Right, I’m going on and on. I am crazy, for I really think there are some out there who will enjoy reading this as much as I’m enjoying writing it (due primarily to the two APC’s I took a while ago for a headache, no doubt). But I’m also writing for myself. I’m going to use this as my blog entry for today. I thought for a moment I’d spare New-Poetry participants from having to see it, and just provide a link to my blog here. Then I thought, why? All someone this offends need do to get me to stop making such posts is to go public with a legitimate case against its value. That means more than denouncing it and/or monster-me. Defeated by a rational case, I would retire from the field. I would hope. Dumped on for being out of tune with Proper Understanding of What’s Right, I fear, won’t have much of an effect on me.
Since few here will take the time for that, maybe Finnegan can add a like and a don’t like button to every post–or be even more insipid and just add a like button as Facebook does.
Why is “egocentricity” a good word and “anthrocentricity” comically stupid a word?
Whee.
–Bob
Entry 436 — Visual Poetry Intro 1a
May 3rd, 2011
According to Billy Collins, E. E. Cummings is, in large part, responsible for the multitude of k-12 poems about leaves or snow
But, guess what, involvement in visual poetry has to begin somewhere. Beyond that, this particular somewhere, properly appreciated, is a wonderful where to begin at. Just consider what is going on when a child first encounters, or–better–makes this poem: suddenly his mindflow splits in two, one half continuing to read, the other watching what he’s reading descend. For a short while he is thus simultaneously in two parts of his brain, his reading center and visual awareness. That is, the simple falling letters have put him in the Manywhere-at-Once I claim is the most valuable thing a poem can take one to.
To a jaundiced adult who no longer remembers the thrill letters doing something visual can be, as he no longer remembers the thrill the first rhymes he heard were, that may not mean much. But to those lucky enough to have been able to use the experience as a basis for eventually appreciating adult visual poetry, it’s a different story. Some of those who haven’t may never be able to, for it would appear that some people can’t experience anything in two parts of their brains at once, just as there are people like me who lack the taste buds required to appreciate different varieties of wine. I’m sure there are others who have never enjoyed visual poetry simply because they’ve never made any effort to.

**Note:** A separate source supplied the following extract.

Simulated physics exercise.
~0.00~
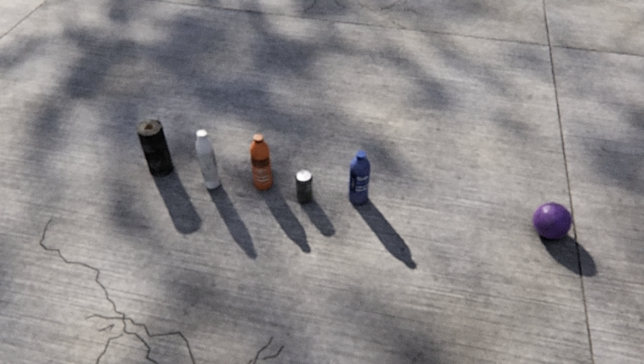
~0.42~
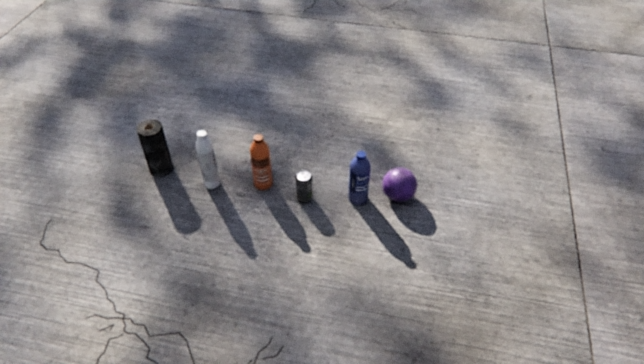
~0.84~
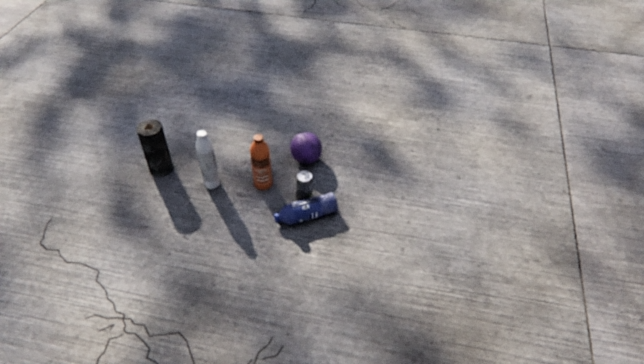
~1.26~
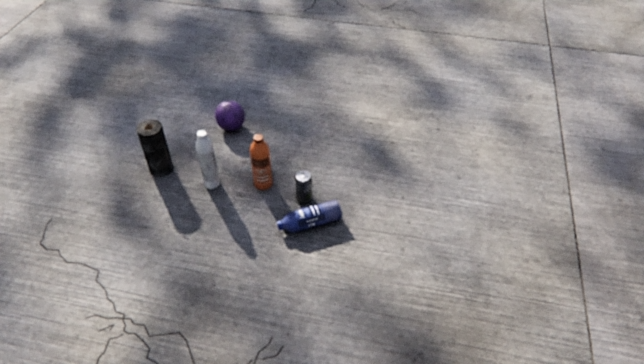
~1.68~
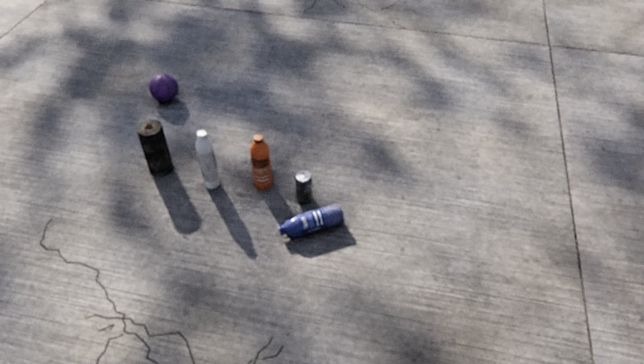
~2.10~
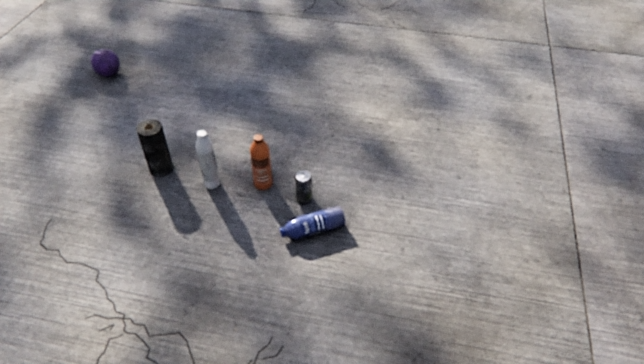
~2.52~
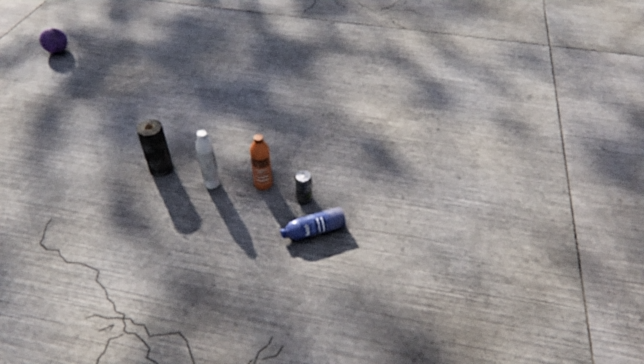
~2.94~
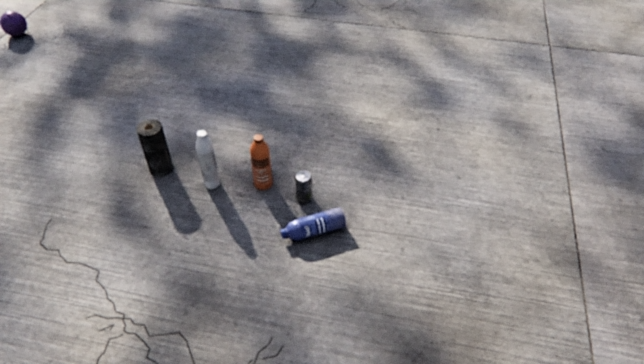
A purple ball rolls in from the right across sunlit, cracked grey concrete, seen from above at an angle by a still camera. Ahead of it, a loose row of upright items casts long shadows, with a black cylinder at the left, then a white bottle, an orange bottle, a small grey can and a blue bottle. The ball reaches the blue bottle, which topples onto its side in front of the can. Veering up behind the others, the ball keeps rolling toward the upper left. It ends at the top left corner, with only the blue bottle lying down.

It is those this essay is aimed at, with the hope it will change their minds about the art.
I need to add, I suppose, that my notion that a person encountering a successful visual poem will end up in two significantly separate portions of his brain is only my theory. It may well be that it could be tested if the scanning technology is sophisticated enough–and the technicians doing the testing know enough about visual poetry to use the right poems, and the subjects haven’t become immune to the visual effects of the poems due to having seen them too often. Certainly, eventually my theory will be testable.

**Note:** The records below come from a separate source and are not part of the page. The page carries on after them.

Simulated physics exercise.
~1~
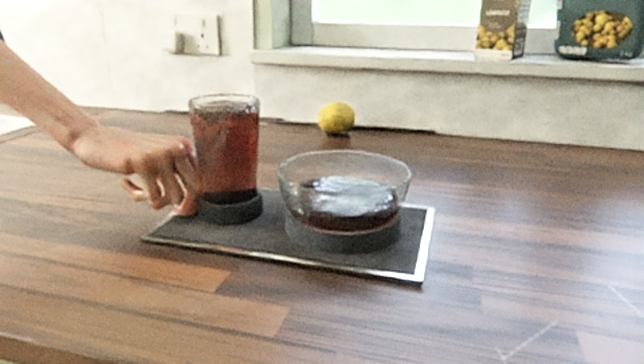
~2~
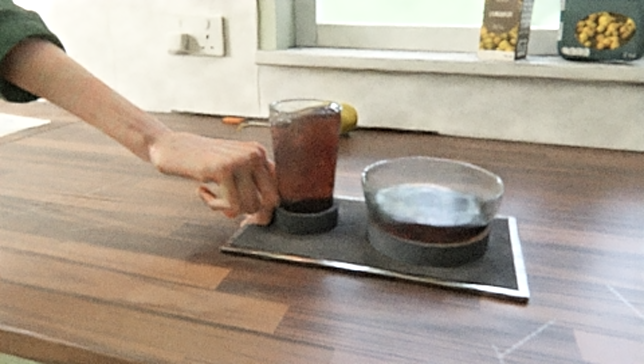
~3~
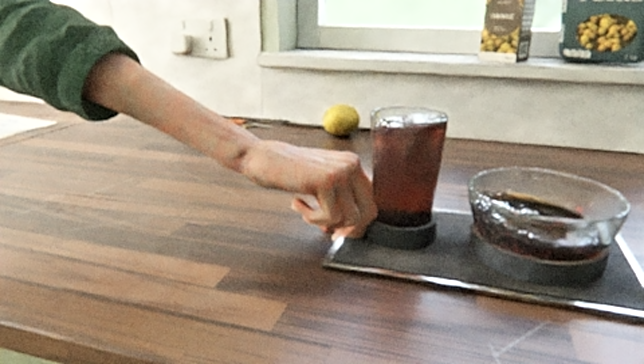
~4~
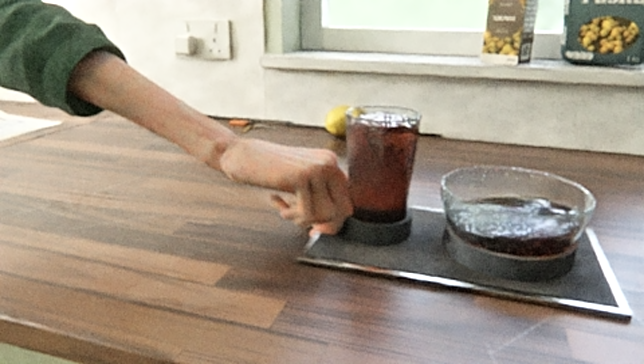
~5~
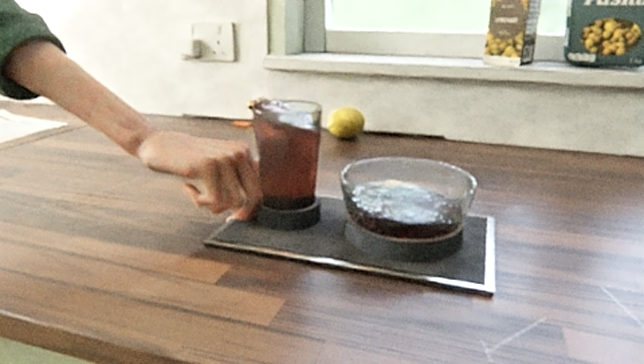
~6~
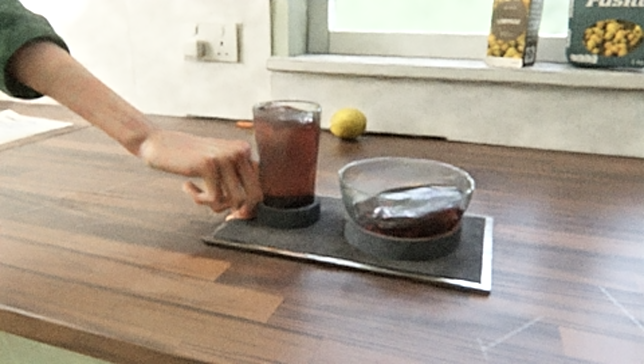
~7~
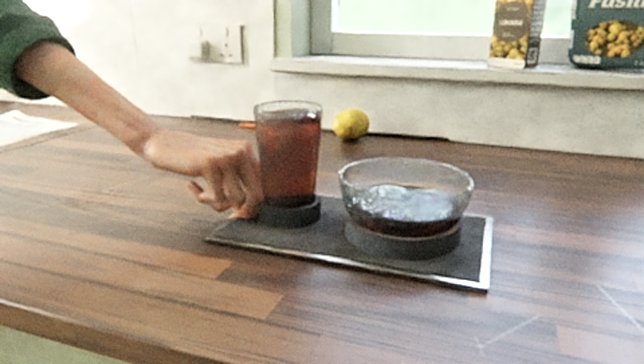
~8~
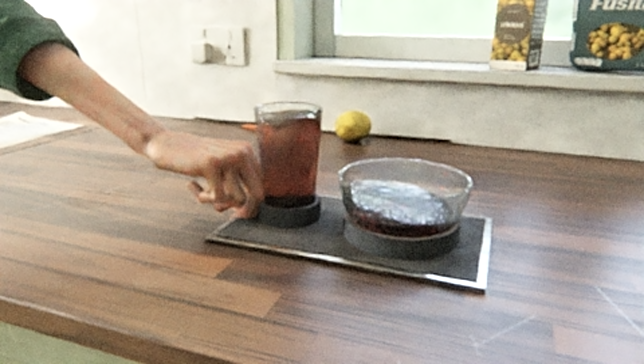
A dark rectangular tray with a pale edge, carrying a slim glass on the left and a wide glass bowl on the right, both holding reddish-brown tea, slides across a striped wooden worktop. The view is from slightly above, facing a white wall with a socket, a yellow lemon, and packets on a windowsill. A hand in a dark green sleeve grips the tray's left end and moves it right, then turns back and draws it left. The tea tilts and churns, splashing at the slim glass's rim. The tray halts near the middle, the hand still there, as the tea settles.
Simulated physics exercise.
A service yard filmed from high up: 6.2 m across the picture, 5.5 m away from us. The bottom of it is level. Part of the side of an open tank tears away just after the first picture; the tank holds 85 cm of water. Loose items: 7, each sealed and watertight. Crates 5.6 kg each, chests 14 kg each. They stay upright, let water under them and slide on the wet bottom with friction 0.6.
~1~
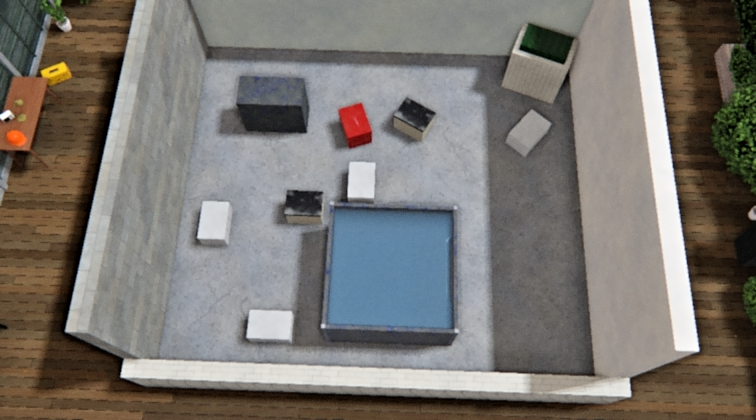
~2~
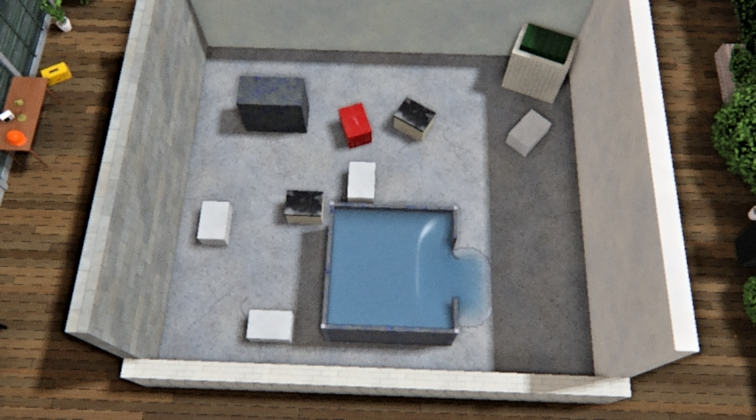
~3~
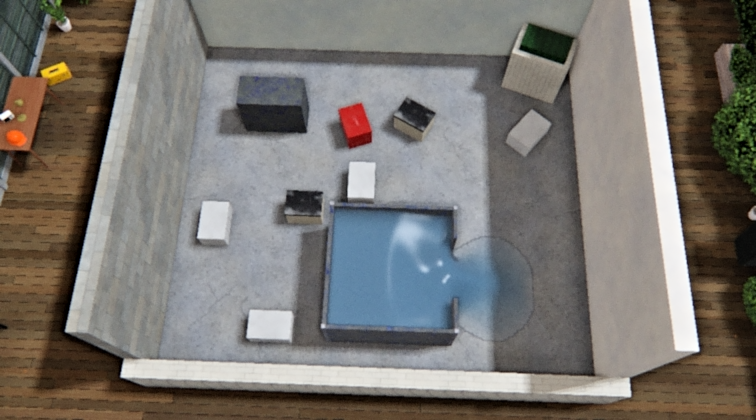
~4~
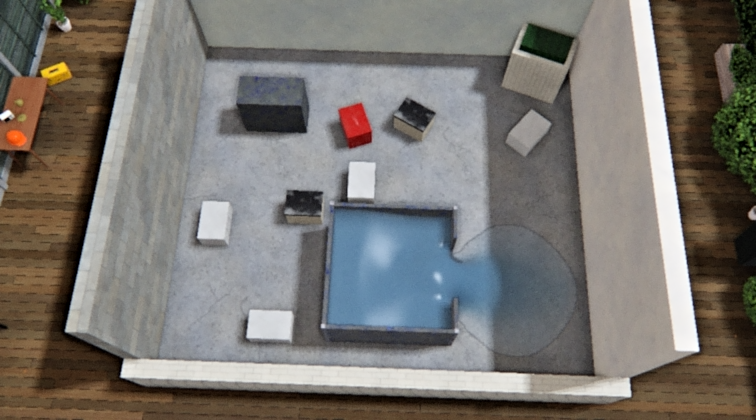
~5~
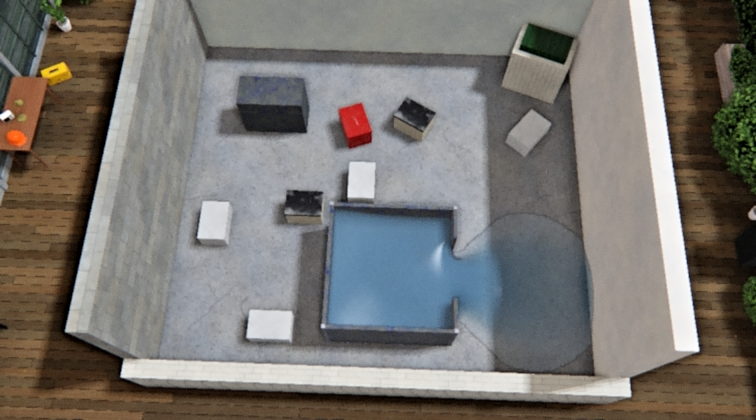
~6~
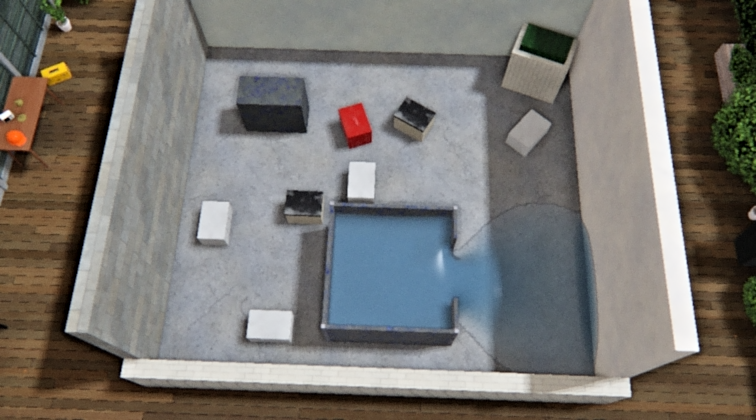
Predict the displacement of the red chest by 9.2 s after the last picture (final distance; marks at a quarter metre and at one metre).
It comes to rest a bit off.
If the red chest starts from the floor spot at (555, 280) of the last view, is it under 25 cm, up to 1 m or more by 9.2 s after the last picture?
Observed: Object goes well off.
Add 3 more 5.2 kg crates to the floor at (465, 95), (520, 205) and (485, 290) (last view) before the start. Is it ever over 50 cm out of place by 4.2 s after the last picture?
Order as asked - farther, farther, farther.
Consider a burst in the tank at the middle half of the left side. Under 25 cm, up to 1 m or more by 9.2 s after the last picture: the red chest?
Outcome for the red chest: It is borne far off.
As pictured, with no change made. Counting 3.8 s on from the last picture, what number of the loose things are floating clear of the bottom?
The number is 0.
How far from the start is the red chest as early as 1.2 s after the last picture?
Close to 0 cm.
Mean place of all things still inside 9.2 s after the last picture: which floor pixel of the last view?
It sits at about (318, 192).
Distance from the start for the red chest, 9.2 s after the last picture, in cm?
Roughly 60 centimetres.
Then, 1.2 s after the last picture the red chest is near (355, 120), 0.0 m from its start, aground; 0 afloat.
Then, 3.8 s after the last picture the red chest is near (355, 120), 0.0 m from its start, aground; 0 afloat.
Then, 6.2 s after the last picture the red chest is near (355, 120), 0.0 m from its start, aground; 4 afloat.
Then, 9.2 s after the last picture the red chest is near (316, 136), 0.7 m from its start, afloat; 7 afloat.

The following poem by Cummings, which is a famous variation on the falling letters device, should help them:
But Cummings uses the device much more subtly and complicatedly– one reads it slowly, back and forth as well as down, without comprehending it at once. Cummings doesn’t just show us the leaf, either, he uses it to portray loneliness. For later reading/watchings we have the fun of the three versions of one-ness at the end and the af/fa flip earlier–after the one that starts the poem.
Marton Koppany returns to the same simple falling leaf idea but makes it new with:
In this poem the F suggests to me a tree thrust almost entirely out of Significant Reality, which has become “all leaves”–framed, I might add, to emphasize the point. So: as soon as we begin reading, our reading becomes a viewing of a frame followed quickly by the sight of the path now fallen leaves have taken simultaneously with our resumed reading of the text. Which ends with a wondrous conceptual indication of “the all” that those leaves archetypally are in the life of the earth, and in our own lives. And that the tree, their mother and relinquisher, has been. Finally, it is evident that we are witnessing that ” all” in the process of leaving . . . to empty the world. In short, the archetypal magnitude of one of the four seasons has been captured with almost maximal succinctness.

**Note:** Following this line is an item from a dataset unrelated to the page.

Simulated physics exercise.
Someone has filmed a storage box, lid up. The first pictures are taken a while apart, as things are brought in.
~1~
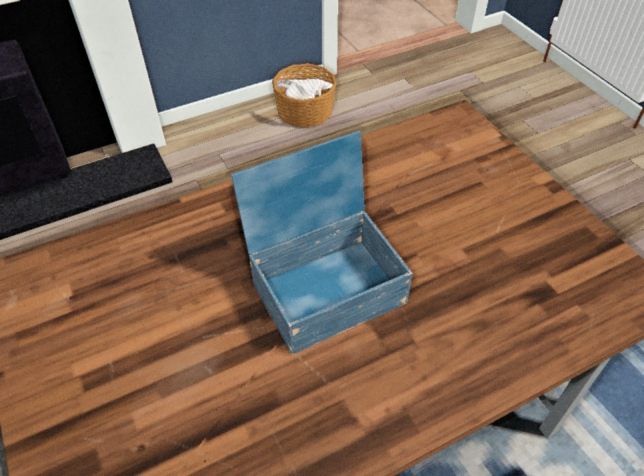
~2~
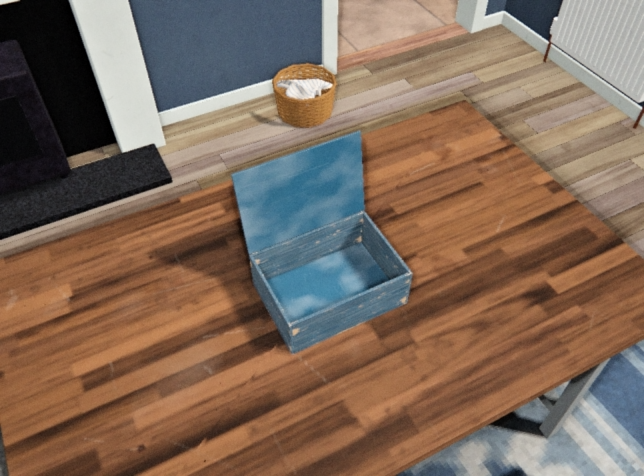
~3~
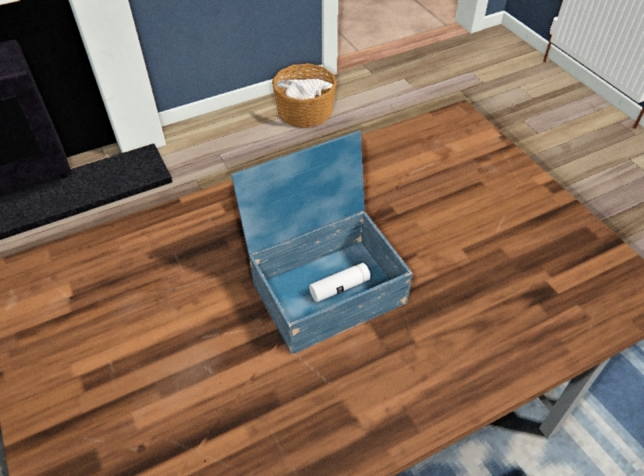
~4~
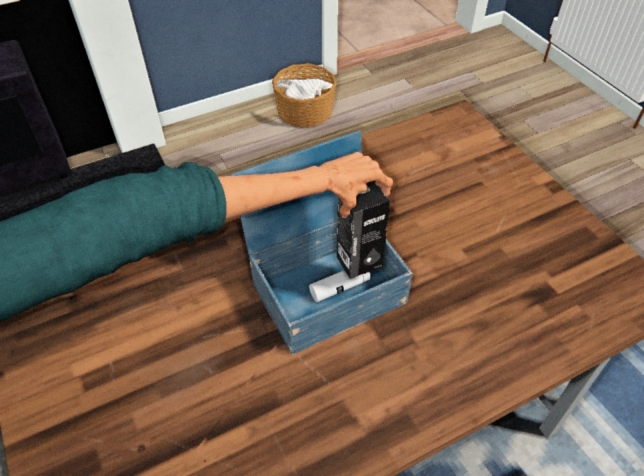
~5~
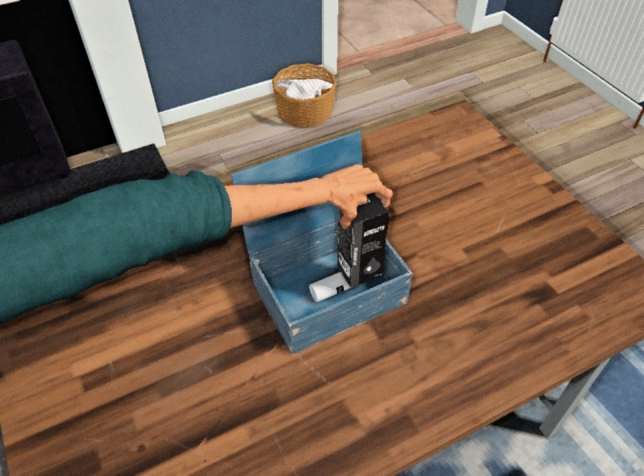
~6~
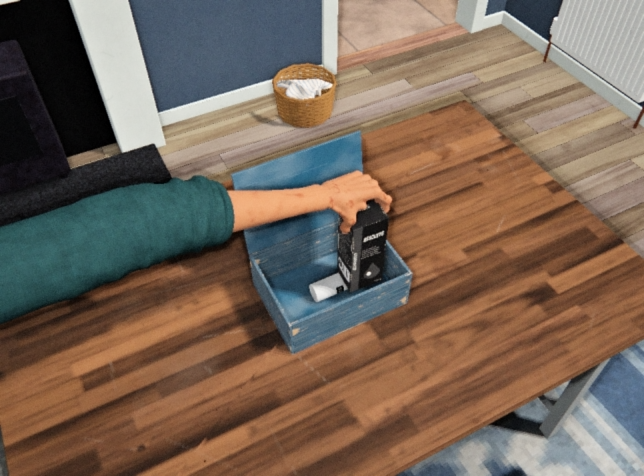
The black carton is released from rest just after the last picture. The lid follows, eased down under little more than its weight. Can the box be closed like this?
It is held up.
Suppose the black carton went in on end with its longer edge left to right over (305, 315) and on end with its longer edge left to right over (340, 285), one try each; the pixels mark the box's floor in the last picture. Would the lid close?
First try: It is held up; second try: It is held up.
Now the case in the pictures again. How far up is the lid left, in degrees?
Some 20° above the rim.
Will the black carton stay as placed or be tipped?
The black carton ends up tilted.
Then, 1.10 s after the last picture, lid starting down; black carton tipped 51° from how it was near (362, 266); white shaker rolled well along.
Then, 1.80 s after the last picture, lid 32° above the rim; black carton tipped 51° from how it was near (362, 266); white shaker rolled well along.
At rest, lid 22° above the rim; tipped over in the box, black carton; moved from the start, white shaker. Seen from the same camera at the end, black carton near (361, 265).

So endeth lesson number one in this lecture on Why Visual Poetry is a Good Thing.
Note: I need to add, I suppose, that my notion that a person encountering a successful visual poem will end up in two significantly separate portions of his brain is only my theory. It may well be that it could be tested if the brain- scanning technology is sophisticated enough–and the technicians doing the testing use the right poems, and the subjects haven’t become immune to the visual effects of the poems due to having seen them too often. Certainly, eventually my theory will be testable.
Entry 435 — The A/V Ratio
May 2nd, 2011
I’m not sure whether I’m back or not, but I’m working on an entry I believe will be one of my Valuable ones, and just made a post to New-Poetry I thought interesting enough to post the following version of here:
Certain attempts at New-Poetry to explain why I post such disagreeable opinions at times inspired a thought: that everyone varies in the anthrocentricity/verosophy ratio of what he says and writes. By this I mean that we all write with at least some aim of producing a certain reaction in others AND with at least some aim of expressing some truth as we see it, without regard for others’ reactions (except their versophical ones). Those whose usual a/v ratio is, say, 80/20 will tend to think that those like me, whose usual a/v ratio is the opposite, speak and write to elicit reactions from others when in fact all we’re doing is saying what we think as exactly as possible (true, without making too many enemies).
I further think that many people, perhaps the majority of people, are incapable of predominantly versosophical thought, and thus have difficulty recognizing it in others. I would add that an reasonably intelligent person’s a/v ratio will change, sometimes a great deal, depending on the situation.